Heard on The Judges: "hold" = "borrow"

Wilson Gray hwgray at GMAIL.COM
Wed May 7 01:40:53 UTC 2008

Twenty-ish, black, female plaintiff from somewhere near the town of
Concord, NY, who spoke a passing-strange dialect: r-ful, with
Noo-Yawk-City-like vowels, but, otherwise, Deep-Southern, such as
using "Mr. [First Name]" and "Miss [First Name]" as a sign of respect,
even to and of the couple that she was suing:

"So Mr. Albert said that he was gon' call Miss Betty and aks her could
I _hold_ her car."

I didn't find this use in HDAS [admittedly, my glaucoma, presbyopia,
and myopia handicap me when it comes to searching fine print and I may
have overlooked it], but DARE has it "in var applications of std sense
'be in possession of' ...":

a  "To examine, to look at ..."


c  "To borrow ..."

Clearly, the speaker is using "hold" in sense c, of which DARE has an
example from Virginia.

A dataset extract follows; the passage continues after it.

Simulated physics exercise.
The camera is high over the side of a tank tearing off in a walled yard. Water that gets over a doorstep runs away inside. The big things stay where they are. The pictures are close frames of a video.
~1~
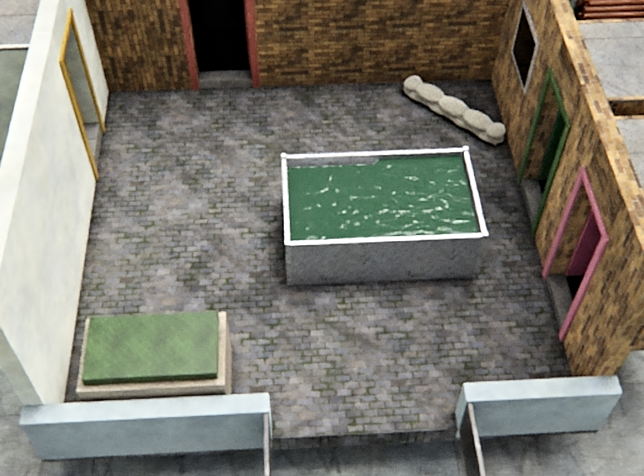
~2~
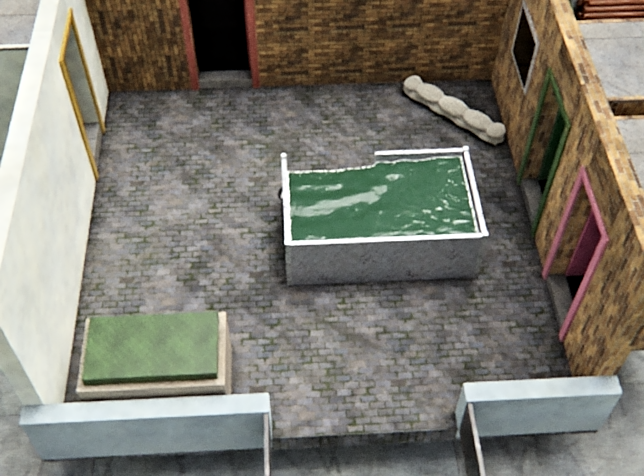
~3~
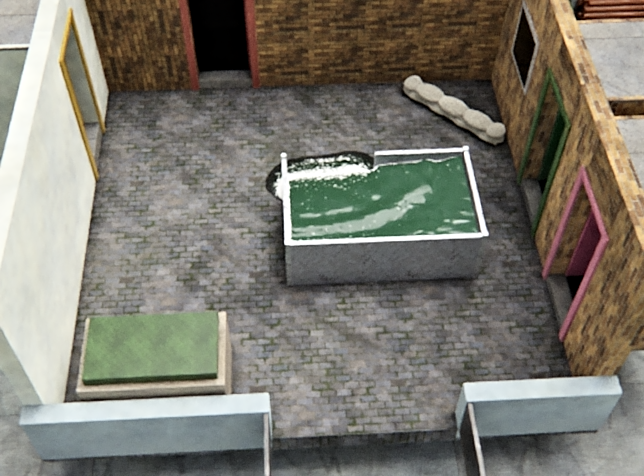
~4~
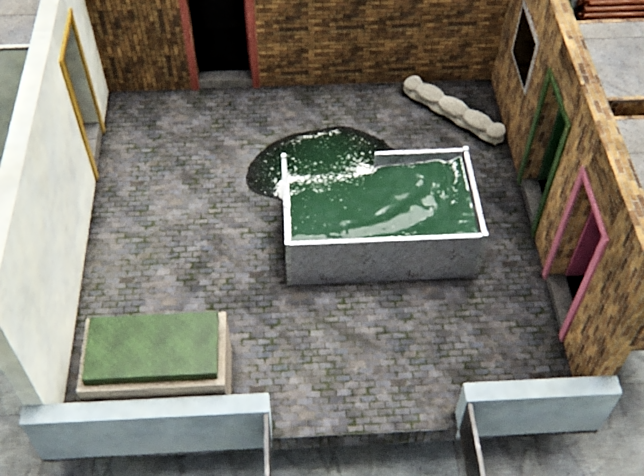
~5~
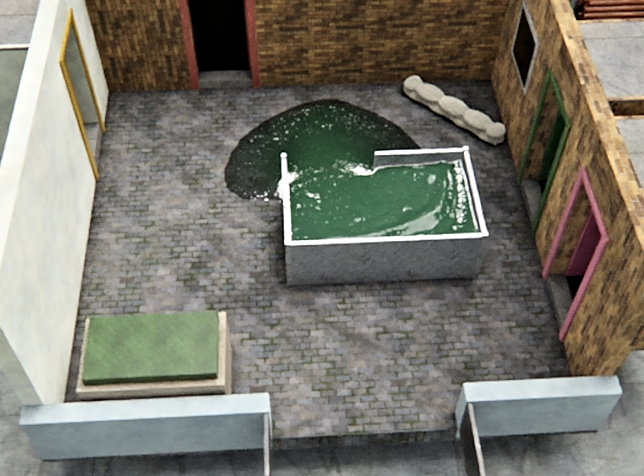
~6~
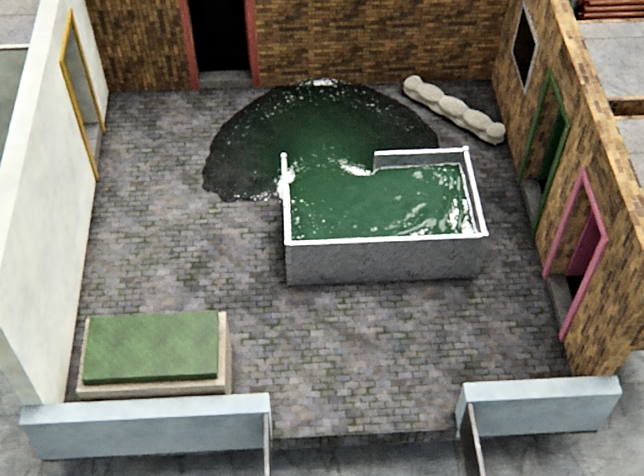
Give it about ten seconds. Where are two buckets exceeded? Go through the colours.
In the end: The yellow door stays under that; the red door takes more than that; the green door stays under that; the pink door stays under that.
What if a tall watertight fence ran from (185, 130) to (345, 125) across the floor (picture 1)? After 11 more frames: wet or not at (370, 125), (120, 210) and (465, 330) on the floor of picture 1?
As listed: Wet, covered, not flooded.
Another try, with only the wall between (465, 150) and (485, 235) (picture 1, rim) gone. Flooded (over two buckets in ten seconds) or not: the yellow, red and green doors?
One by one: The yellow one takes less; the red one stays under; the green one is over.
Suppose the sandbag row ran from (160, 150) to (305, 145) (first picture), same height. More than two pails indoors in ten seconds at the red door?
Then: Red door keeps below it.
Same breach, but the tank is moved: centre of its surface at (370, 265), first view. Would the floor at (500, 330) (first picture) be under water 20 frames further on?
Answer: Free of water.
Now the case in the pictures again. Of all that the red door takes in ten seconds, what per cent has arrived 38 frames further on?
Some 100 per cent.
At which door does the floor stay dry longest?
The door marked pink.
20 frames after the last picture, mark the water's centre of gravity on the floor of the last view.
Around (315, 162).
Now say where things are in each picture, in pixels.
The first picture shows still water in the open tank at (380, 198).
In the second picture, the front is at (282, 196), out from the gap on the open tank's far side.
In the third picture, the front is at a hidden place, out from the gap on the open tank's far side.
In the fourth picture, water pours out on the open tank's far side and has run to (338, 130).
In the fifth picture, the front is at (329, 102), out from the gap on the open tank's far side.
In the sixth picture, the front is at (288, 86), out from the gap on the open tank's far side.
A moment on, water covers 25 % of the floor; the yellow door not reached, the red door under two buckets in, the green door not reached, the pink door not reached.
Next, water covers 35 % of the floor; the yellow door wet at the sill, nothing in, the red door over two buckets in, the green door not reached, the pink door not reached.
Then, water covers 55 % of the floor; the yellow door wet at the sill, nothing in, the red door over two buckets in, the green door wet at the sill, nothing in, the pink door not reached.
Later, water covers 90 % of the floor; the yellow door wet at the sill, nothing in, the red door far over two buckets in, the green door wet at the sill, nothing in, the pink door wet at the sill, nothing in.
In the end, water covers 95 % of the floor; the yellow door wet at the sill, nothing in, the red door far over two buckets in, the green door wet at the sill, nothing in, the pink door under two buckets in.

However, this sense is "standard" in Saint
Louis BE.

DARE has an example of sense a from North Carolina, calling it "Rare."
But, again, this sense is also "standard" in Saint Louis BE.

(And, as usual, I'm talking about Saint Louis BE as I know it from a
half-century or so ago.)

All say, "How hard it is that we have to die"---a strange complaint to
come from the mouths of people who have had to live.